Morris suggests that the silence of the tableaux had political connotations. Milligan was frustrated by the silencing of Irish women in the constitutional politics of the time; the pictorial tableaux representations allowed the (often female) participants to re-appropriate their silencing and translate it into an empowering act. While on hunger strike in Kilmainham Jail in 1923, a number of Irish women prisoners in A Wing performed a series of costumed tableaux vivants depicting republican heroes Robert Emmet and Anne Devlin for their comrades in B Wing. This display, as Morris writes, allowed them to show their allegiance to their historical forebears ‘whose legacy was, like their own experience, one of disempowerment, bodily torture and silence.’
Hito Steryl’s Surveillance, Disappearance, looks at the subjugation of the body under conditions of modern surveillance. An LCD monitor with a camera placed above it reflects a static image of the room in which it’s installed. Upon walking in front of Steryl’s monitor, the viewer’s body is transformed into a camouflaged silhouette which allows the viewer to see a Lissitzky offset print on the wall behind them, as projected through their own torso. While this piece dehumanises the viewer, turning them into an abstract transparent rendering, Steryl also provides temporary solace from a life lived under scrutinous surveillance: an imagined disappearance.
The works of Núria Güell and Rossella Biscotti resonate with the turbulent aspects of Milligan’s life as an Ulster-born protestant republican who, despite being proud of Belfast’s history of republicanism, felt a longing to be in Dublin. Güell’s work Stateless by choice. On the prison of the Possible is realised through legal documents, video footage, and photography, which charts the artist’s struggles to break free from state representation. The embroidery of Biscotti obfuscates demographic data into abstract chart-like geometric compositions which pose questions about the statistical nature of nationality and statehood.
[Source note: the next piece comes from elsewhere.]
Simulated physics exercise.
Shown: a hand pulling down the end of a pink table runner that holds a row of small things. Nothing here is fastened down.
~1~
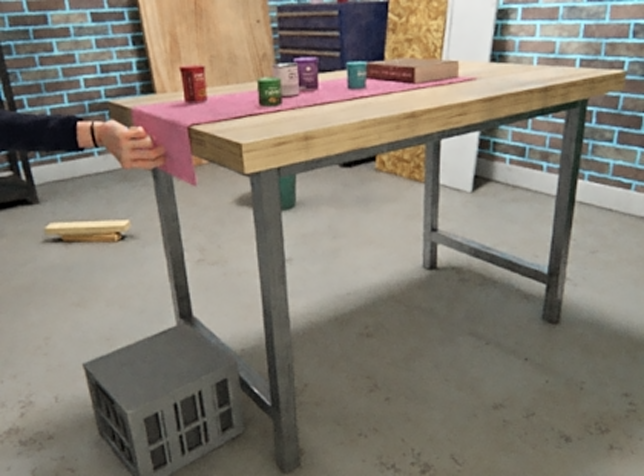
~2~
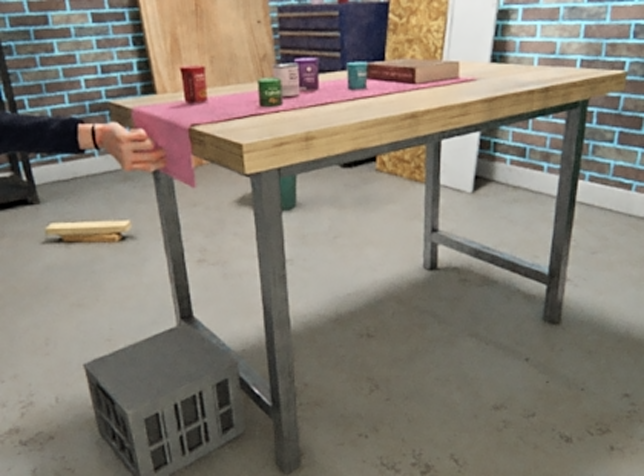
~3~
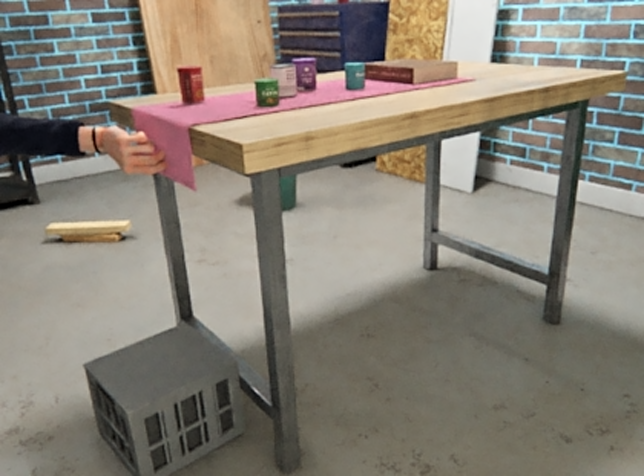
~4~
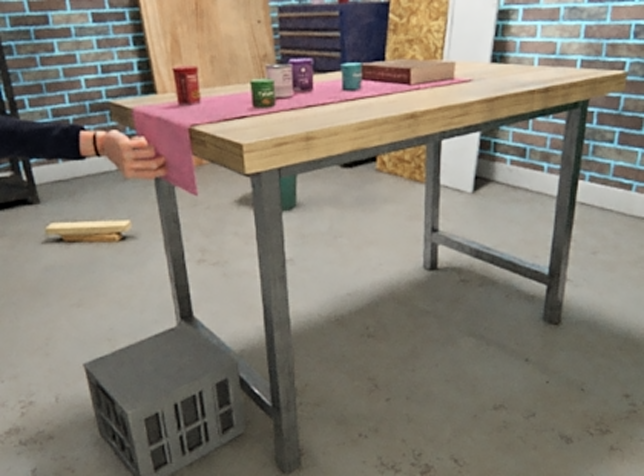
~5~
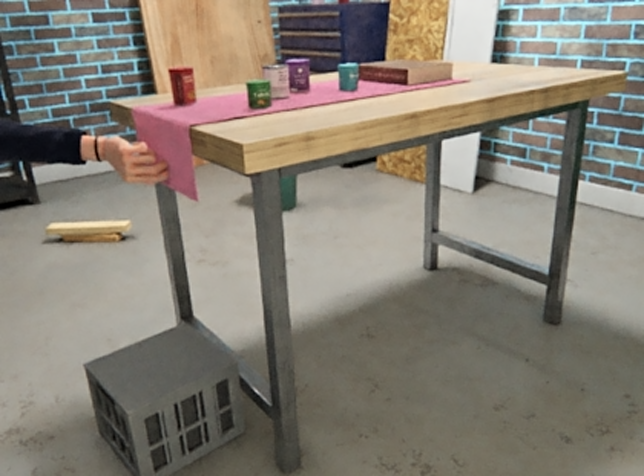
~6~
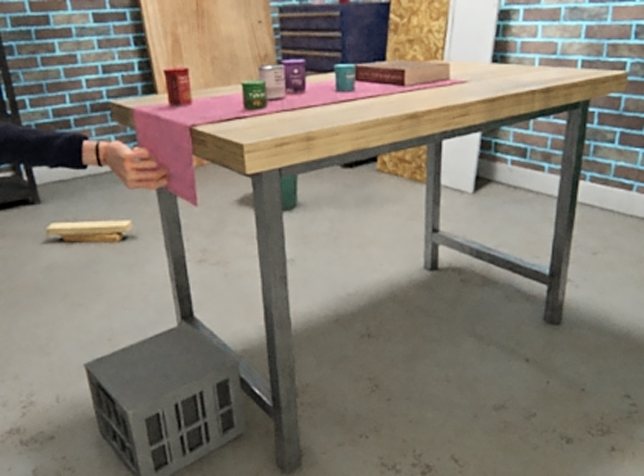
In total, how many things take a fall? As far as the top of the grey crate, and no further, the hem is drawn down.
Four objects go.
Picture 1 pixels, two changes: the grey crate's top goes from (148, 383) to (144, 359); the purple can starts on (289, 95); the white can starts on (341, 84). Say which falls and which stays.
As for the purple can, it leaves the top; as for the white can, it stays in place.
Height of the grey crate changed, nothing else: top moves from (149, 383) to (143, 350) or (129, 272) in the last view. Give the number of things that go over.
That would make 3 and 1.
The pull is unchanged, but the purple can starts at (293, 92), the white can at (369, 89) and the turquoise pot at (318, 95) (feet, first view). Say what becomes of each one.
Purple can: Gone off. White can: Still up. Turquoise pot: Gone off.
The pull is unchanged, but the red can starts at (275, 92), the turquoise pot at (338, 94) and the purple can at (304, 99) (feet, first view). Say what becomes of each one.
The red can ends up off the top, the turquoise pot ends up off the top, the purple can ends up off the top.
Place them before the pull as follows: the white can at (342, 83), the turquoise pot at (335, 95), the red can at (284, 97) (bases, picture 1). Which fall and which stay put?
As for the white can, it stays where it is; the turquoise pot tips off; the red can tips off.
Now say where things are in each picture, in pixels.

Milligan once wrote: ‘These anniversaries of ours are no empty celebrations. We mean not alone to honour the dead but their principles that live as well.’ In the lead up to the 1916 centenary, it is apt that Milligan’s unconventional style of commemoration is being honoured and exhibited. Milligan’s work, whether it was performed or published, was equal parts accessible and radical; it was not over-concerned with mourning abstract concepts of the buried past, but rather pursued and made concrete the moments from history that she considered vital for her contemporaries’ understanding of their Ireland. IMMA’s exhibition poses itself as a fitting primer to what is likely to be a year focused on the ideas of commemoration and remembrance: ideas with which Alice Milligan should be synonymous.
The exhibition El Lissitzky: The Artist and the State runs at IMMA until Sunday 18th October.